Naked Ambition showcases a variety of attitudes of women in how they think about sex and how they think porn can help make people’s sex lives – and so their lives – better. The adult industry is two-faced in this sense, in that some of what it does – sex toys, better sex guides, erotica etc – is genuinely helpful, and some of it is irredeemably nasty -see Tera Patrick’s essay again for examples. What "nasty" is, and who should decide what it is, and how it is regulated, remains the eternal question. What many of the women do in Naked Ambition is define what their own idea of sex is, which flies in the face of the norms of what women are supposed to like. Some of those opinions may seem distinctly distasteful, like Mason’s descriptions of the extreme videos she directed and shot, but the fact she’s discussing why she likes this kind of porn – and why the girls shooting it like making it – brings it out into the open. As such, the perspectives they bring to the porn industry and its product are genuinely illuminating, if disconcerting.
This is in no small part to the tight editing of Carly Milne, who put together the anthology (and who, a long time ago, gave me free lance work for now-defunct Canadian magazine Can Say).

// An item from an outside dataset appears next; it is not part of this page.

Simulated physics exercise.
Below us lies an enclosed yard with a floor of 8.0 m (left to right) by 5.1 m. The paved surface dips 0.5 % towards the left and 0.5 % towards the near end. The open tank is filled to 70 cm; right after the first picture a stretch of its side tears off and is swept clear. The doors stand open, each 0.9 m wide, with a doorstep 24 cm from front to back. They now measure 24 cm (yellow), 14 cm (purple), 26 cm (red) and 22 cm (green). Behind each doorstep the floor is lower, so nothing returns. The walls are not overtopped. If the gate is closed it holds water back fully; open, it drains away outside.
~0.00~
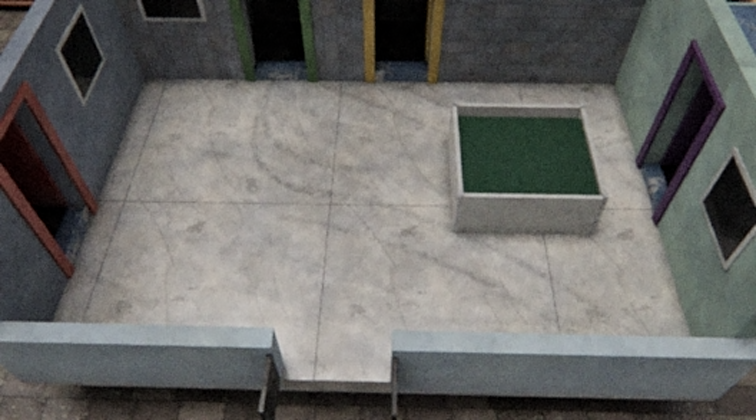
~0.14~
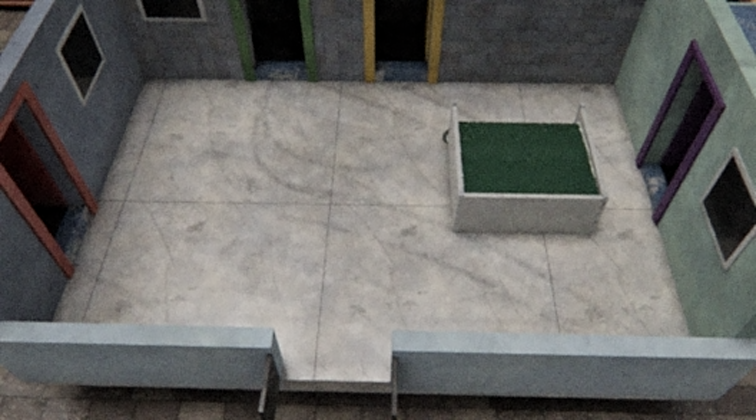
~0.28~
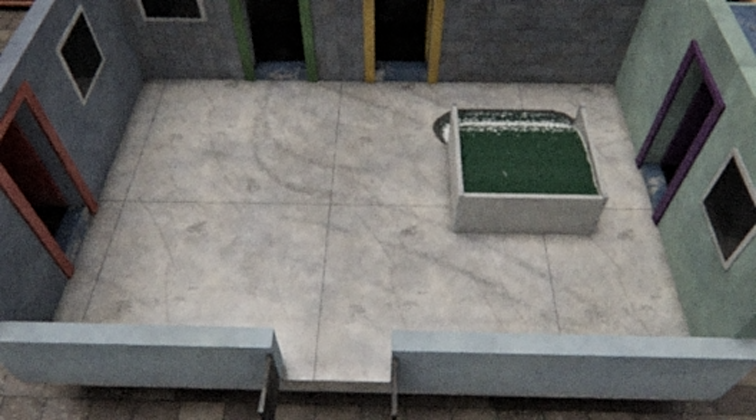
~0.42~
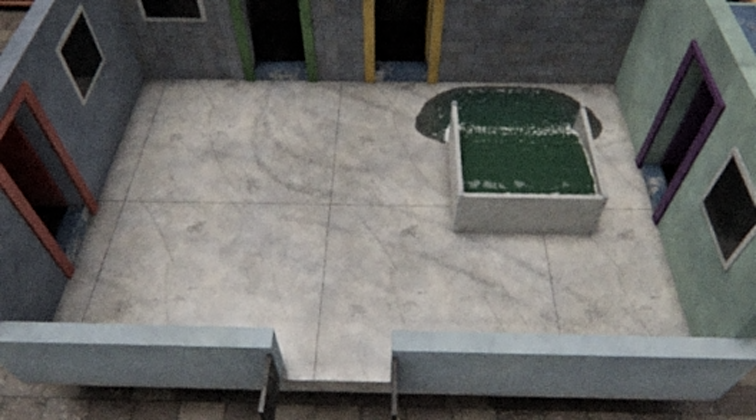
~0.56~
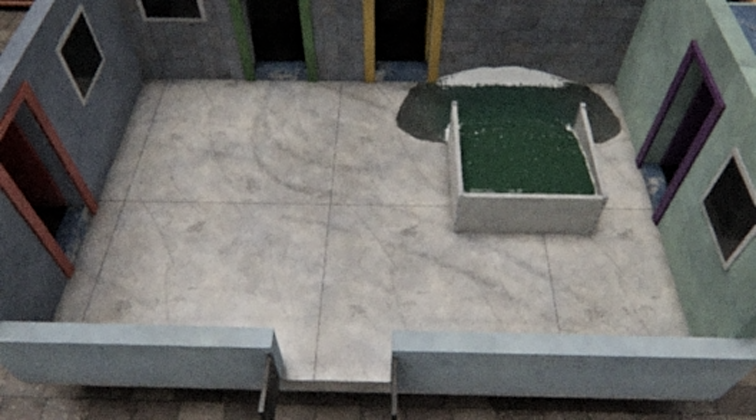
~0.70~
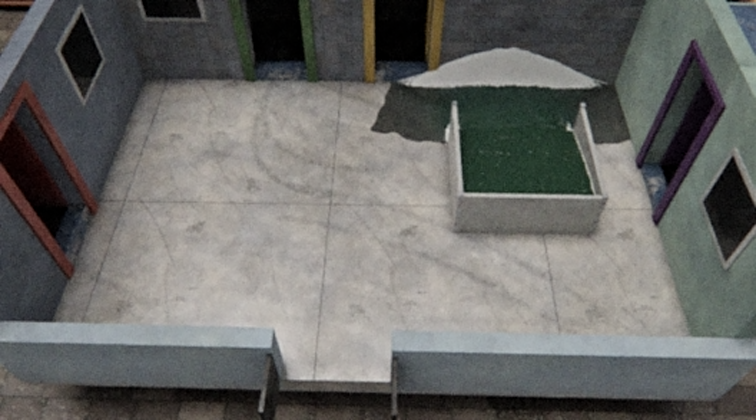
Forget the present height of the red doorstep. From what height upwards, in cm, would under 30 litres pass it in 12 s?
Some 6.5 cm above the ground.
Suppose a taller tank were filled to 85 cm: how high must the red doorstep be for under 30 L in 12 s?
Then roughly 9.0 cm.
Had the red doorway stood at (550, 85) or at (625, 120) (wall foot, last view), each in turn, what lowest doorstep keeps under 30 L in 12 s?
Roughly 33 and 25 cm.
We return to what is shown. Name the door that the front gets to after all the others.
Last comes the red one.
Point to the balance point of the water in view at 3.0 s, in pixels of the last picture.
At about (464, 140).
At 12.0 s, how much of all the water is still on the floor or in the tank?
Some 94 per cent remains.
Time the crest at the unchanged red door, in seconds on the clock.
Near 9.0 s.
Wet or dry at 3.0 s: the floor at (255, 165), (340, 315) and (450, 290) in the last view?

Carly ran the Pornblography blog for a couple of years and worked as a porn industry publicist while she was researching the book, so she has first hand experience of its machinations. What’s best about Naked Ambition is that it feels like thirty one shots of mind tequila – thirty one great essays and arguments and experiences that engage with you bluntly and directly, and that are laced with the greatest aphrodisiac – intelligence.